理想のライフスタイルを実現する、キャリ魂塾のキャリ魂太郎です。

今日は4月1日ということで、「逆張り」についてのお話です。

専門特化は憧れの業務スタイル

私が行政書士として独立した2001年頃は、士業の世界にも徐々にインターネットの波が打ち寄せ始めた頃でした。

大阪でもほとんどの行政書士事務所がいわゆる「事務所ホームページ」を持っておらず、私が地元支部では最も早くにホームページに取り組んだ一人だったと思います。

とはいえ、当時はホームページを作るのにも何の知識もなく、ホームページビルダーとマニュアルを片手に悪戦苦闘していたことを思い出します。

そして、当時から言われていたのが「専門特化」という言葉。

簡単に言えば、「何でもできる」は「何もできない」と同じである、ということで、例えば「建設業」「産廃業」「運送業」「相続」のように、専門分野を絞って、その分野に集中して取り組む、というものでした。

しかし、哀しいかな、新人行政書士には「仕事が来ない」のです。

専門特化するというのは、専門書を覚える、ということではありません。

例えば、大阪と兵庫の取り扱いの違い、都道府県と国の取り扱いの違い、専門書に書かれていない窓口の取り扱い等、実際に業務をして初めて分かるような知識がそれこそ掃いて捨てるほどあるわけです。

先輩行政書士の方は、役所の手引きや専門書を読みこなすだけではなく、それぞれの役所ごとの取り扱いなども熟知しておられ、それを研修などの会合で快く教えて下さるのですが、未経験で人脈もなく、仕事の来ない新人行政書士にとっては使う場がなく、そういった「専門特化」は憧れであり、手の届かない業務スタイルでした。

そこで、私は次にFPの資格を取ることにしました。

なんだかんだ、税金や保険のことなど、知らないことばかりだったので、こういった「お金」の知識を得ることは非常に勉強になりました。

このFP合格の次に、施行間もないNPO法や介護保険法を学びつつ社労士を取り、ある程度競争の少ない分野と企業経営に必要な知識が身に付いてきたことが、私にとってのスタートラインだったと言えます。

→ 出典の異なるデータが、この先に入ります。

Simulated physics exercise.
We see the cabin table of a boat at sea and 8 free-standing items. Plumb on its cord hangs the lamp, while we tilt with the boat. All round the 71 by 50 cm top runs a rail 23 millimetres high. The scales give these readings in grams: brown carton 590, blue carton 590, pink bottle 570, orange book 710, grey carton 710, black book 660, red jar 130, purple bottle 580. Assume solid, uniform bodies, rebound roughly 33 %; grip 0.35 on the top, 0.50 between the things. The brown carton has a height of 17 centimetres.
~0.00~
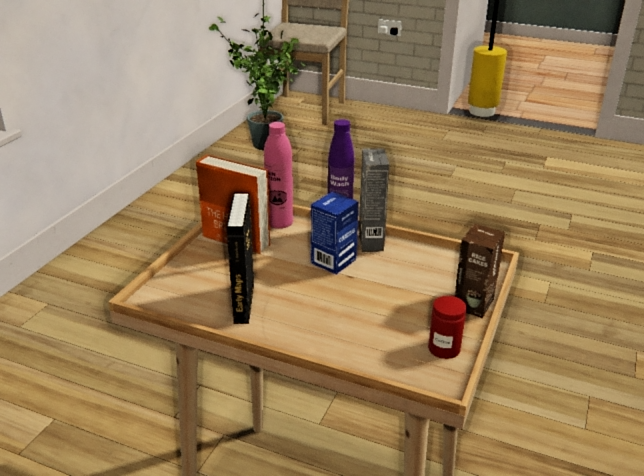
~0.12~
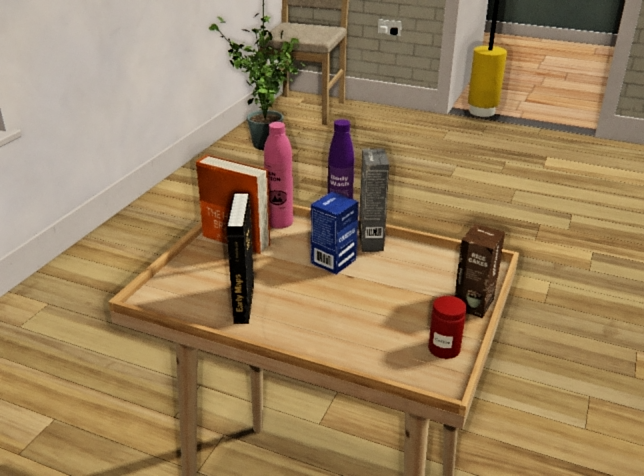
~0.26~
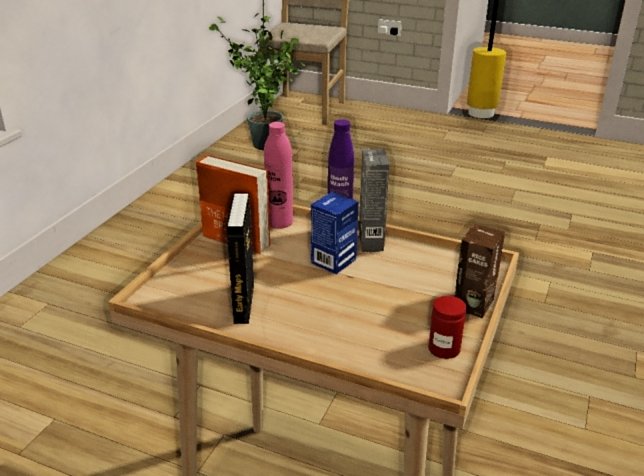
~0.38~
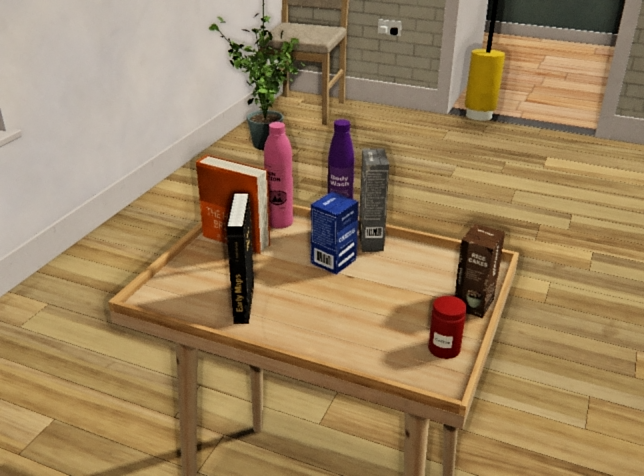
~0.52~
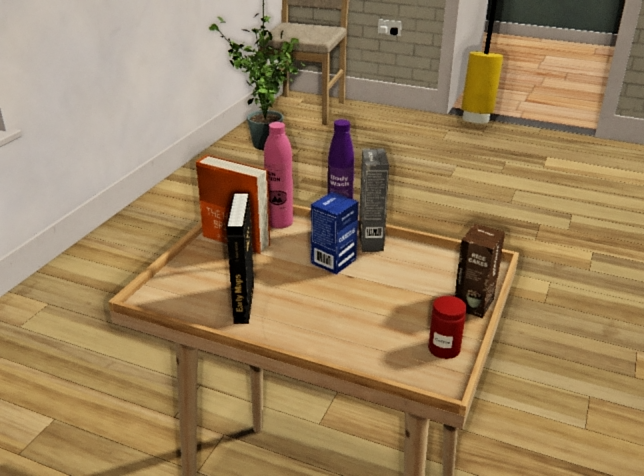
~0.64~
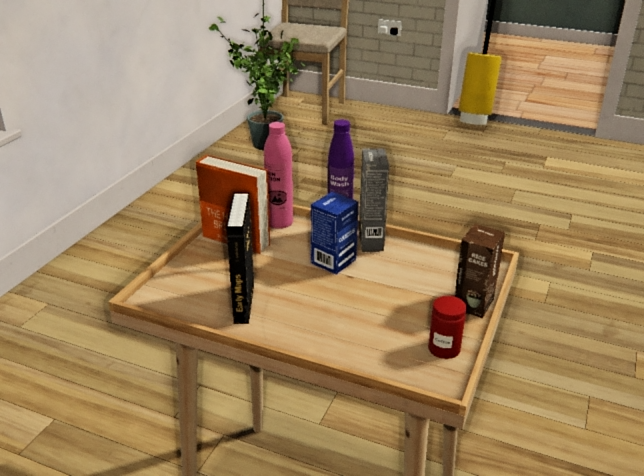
A light wooden table with a raised rim stands on a plank floor, seen from slightly above, with a chair, a potted plant and a doorway behind. On it are an orange book and a black book at left, pink and purple bottles, blue and grey cartons mid-table, and a brown carton and red jar at right. Everything on the table stays still while the yellow hanging lamp at upper right shifts slightly leftward.
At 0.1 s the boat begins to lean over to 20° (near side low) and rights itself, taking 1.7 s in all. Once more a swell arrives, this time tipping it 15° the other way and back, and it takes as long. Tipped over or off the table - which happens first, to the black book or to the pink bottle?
Latter.
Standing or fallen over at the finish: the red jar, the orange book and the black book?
In the last frame the red jar remains up, the orange book does not stay up and the black book does not stay up.
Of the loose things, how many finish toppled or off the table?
4.
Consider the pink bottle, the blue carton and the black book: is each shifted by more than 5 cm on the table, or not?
Well, the pink bottle winds up somewhere else; the blue carton winds up somewhere else; and the black book winds up somewhere else.
After 1.04 s, heel 19°, near side down; pink bottle 14° off its base near (272, 180); orange book 66° off its base; purple bottle 24° off its base.
After 1.24 s, heel 15°, near side down; pink bottle 72° off its base near (249, 226); black book 5° off its base near (235, 269); orange book on its side.
After 1.54 s, heel 4°, near side down; pink bottle on its side near (244, 237); black book 28° off its base near (221, 271); orange book on its side.
In the end (4.0 s), toppled on the table, pink bottle, orange book, black book and purple bottle; not toppled but over 5 cm from the start, blue carton; the other 3 under 5 cm from the start. At the end, from the last picture's camera, black book near (204, 288), pink bottle near (252, 238). Black book went at 1.58 s; pink bottle went at 1.16 s.
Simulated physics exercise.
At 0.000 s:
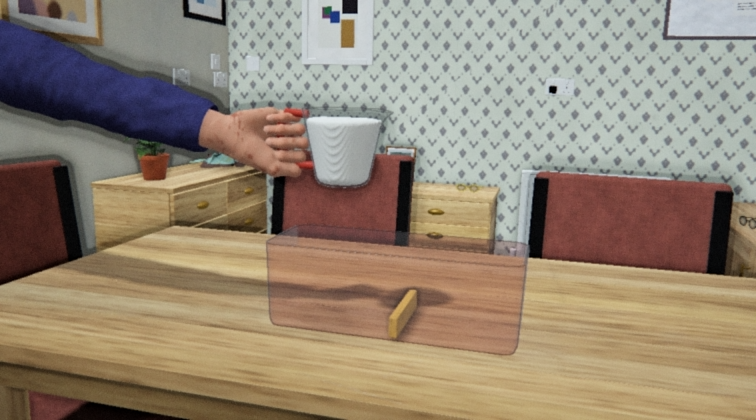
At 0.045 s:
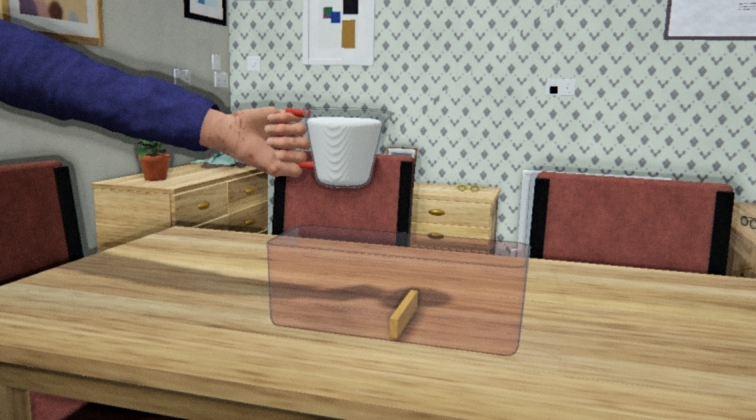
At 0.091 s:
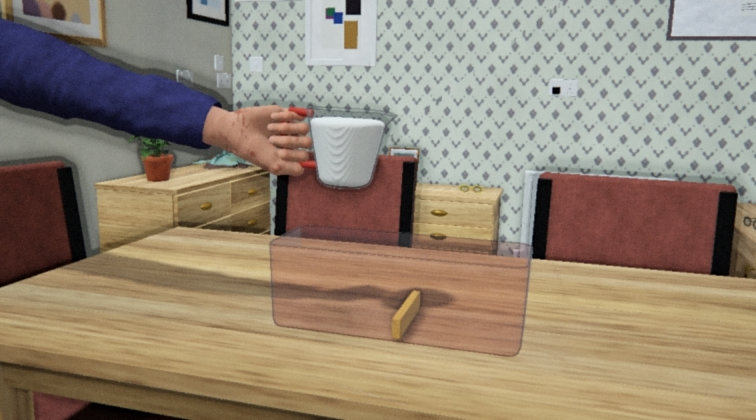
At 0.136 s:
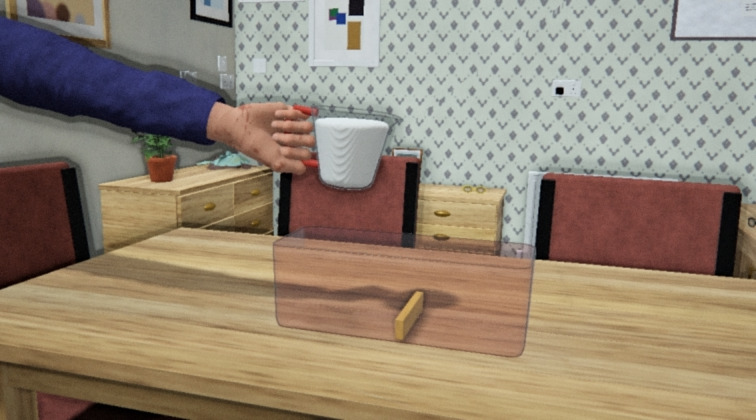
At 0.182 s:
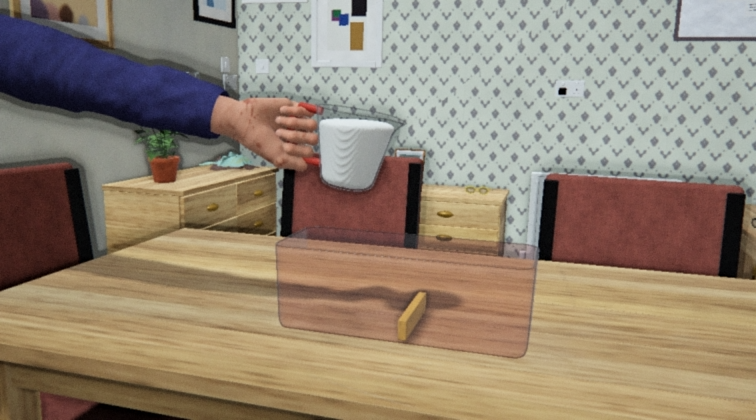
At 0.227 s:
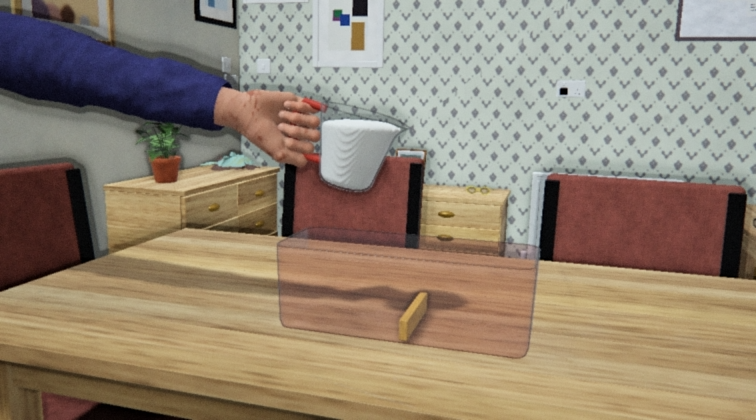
The video shows a hand holding a white flared jug above a clear, empty long basin with a low wall inside on a wooden table, as the jug slowly tilts slightly to the right.
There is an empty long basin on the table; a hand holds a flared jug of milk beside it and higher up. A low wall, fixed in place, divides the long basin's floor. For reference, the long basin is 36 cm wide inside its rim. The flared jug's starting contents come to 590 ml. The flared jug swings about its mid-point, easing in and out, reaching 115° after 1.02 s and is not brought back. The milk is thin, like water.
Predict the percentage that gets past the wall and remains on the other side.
The other side holds about 76 % in the end.
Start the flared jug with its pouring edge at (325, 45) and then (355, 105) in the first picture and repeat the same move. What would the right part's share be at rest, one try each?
Around 10 per cent first, around 30 per cent next.
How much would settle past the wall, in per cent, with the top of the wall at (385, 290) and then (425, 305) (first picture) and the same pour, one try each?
95 per cent first, 55 per cent second.
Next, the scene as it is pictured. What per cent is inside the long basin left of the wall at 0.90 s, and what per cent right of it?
Left roughly 10, right roughly 76.
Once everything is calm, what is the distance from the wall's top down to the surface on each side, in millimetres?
The left comes to roughly 24 mm and the right to roughly 10 mm.
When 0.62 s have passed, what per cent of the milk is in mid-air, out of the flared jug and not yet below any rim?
Near 26 per cent of it all.
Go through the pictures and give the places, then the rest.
In the first picture, it leans 0°; its right rim is at (394, 112); the milk meets the walls at (311, 119) and (382, 122); the long basin's rim runs from (283, 234) to (527, 256); the wall's top is at (404, 304).
In the second picture, it leans 1°; its right rim is at (395, 113); the milk meets the walls at (311, 119) and (383, 122).
In the third picture, it leans 2°; its right rim is at (398, 115); the milk meets the walls at (315, 119) and (385, 123).
In the fourth picture, it leans 5°; its right rim is at (403, 118); the milk meets the walls at (319, 120) and (390, 125).
In the fifth picture, it leans 9°; its right rim is at (407, 123); the milk meets the walls at (324, 121) and (395, 127).
In the sixth picture, it leans 13°; its right rim is at (410, 128); the milk meets the walls at (327, 122) and (400, 129).
Then, 0.62 s in, the tilt is 76° and 60 per cent is still to pour, 0 is left of the wall and 14 right of it.
Then, 0.90 s in, the tilt is 111° and 5 per cent is still to pour, 10 is left of the wall and 76 right of it.
Then, 1.20 s in, the tilt is 115° and 0 per cent is still to pour, 17 is left of the wall and 82 right of it.
Then, 1.52 s in, the tilt is 115° and 0 per cent is still to pour, 23 is left of the wall and 76 right of it.
Finally, 23 per cent lies left of the wall, 76 right of it and 1 outside.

専門特化しないことで、「とりあえず」思い出してもらえる存在になれる

当時の士業ビジネスというのは、「思い出してもらえる」かどうかがカギでした。

例えば、ある社長さんが、「もうひとつ会社を作りたいけど、誰に相談しようかな」と思ったとき、頭に描く人がいます。

この社長さんが頭に描いた人が、税理士であったり、社労士であったら、「会社を作るなら、行政書士の〇〇さんがいいかな」とおススメしてくれると、仕事に繋がるわけですね。

2001年当時、そういった紹介営業以外は、電話帳で調べるしかない時代でした。

専門特化するということは、こんな風に「誰に相談したらいいかな」と考えたとき、真っ先に思い浮かぶ人又はその真っ先に思い浮かんだ人が推薦してくれる人になる、ということです。

そういった存在になるには、信用と実績が必要であり、相当の時間がかかります。

なので、新人には仕事が来ないのです。

だから私は、NPO法、介護保険法という、実績自体がまだない分野を選んで、そこで実績を作っていきました。

そして、ひとり親家庭自立支援センターの前身となるNPO法人を立ち上げ、行政書士・社労士として、そのセンターの相談員としても働き、そのなかでカウンセリングスキルの必要性なども実感したため、産業カウンセラーを取るなどしながら、今に至ります。

このように私自身は、特定の分野に特化したわけではありません。

NPO法関係しかしないというわけでもないし、介護保険法関係しかしないわけでもなく、建設業や人材派遣業、外国人関係業務も行っていますし、心理カウンセリングやキャリアカウンセリング、催眠療法までニーズに応えて行ってきました。

そうなってくると逆に、「この問題、誰に頼んでいいか分からないけど、『とりあえず』キャリ魂太郎さんに相談しよう」という『とりあえず』ポジションになり、そこで難しくてもやり遂げることで、多分野の専門性を高めていくことが可能になったわけです。

もし建設業に専門特化していたら、介護保険業務では思い出してもらえませんし、相続業務でも思い出してもらえませんよね。

私が「専門分野を見つけて特化しろ」という教えに従っていたら、3年は持たなかったでしょう。

「逆張り」も悪くはない

別に、いつでも周りと違う行動をしよう、ということではありません。

しかし、周りがいつも正しいわけではないし、周りと一緒のことをやっていたらいつまでたっても抜け出せません。

だから、この4月から働く方は特に、上司の言うこともほどほどに、逆張りもいいのではないかなと思います。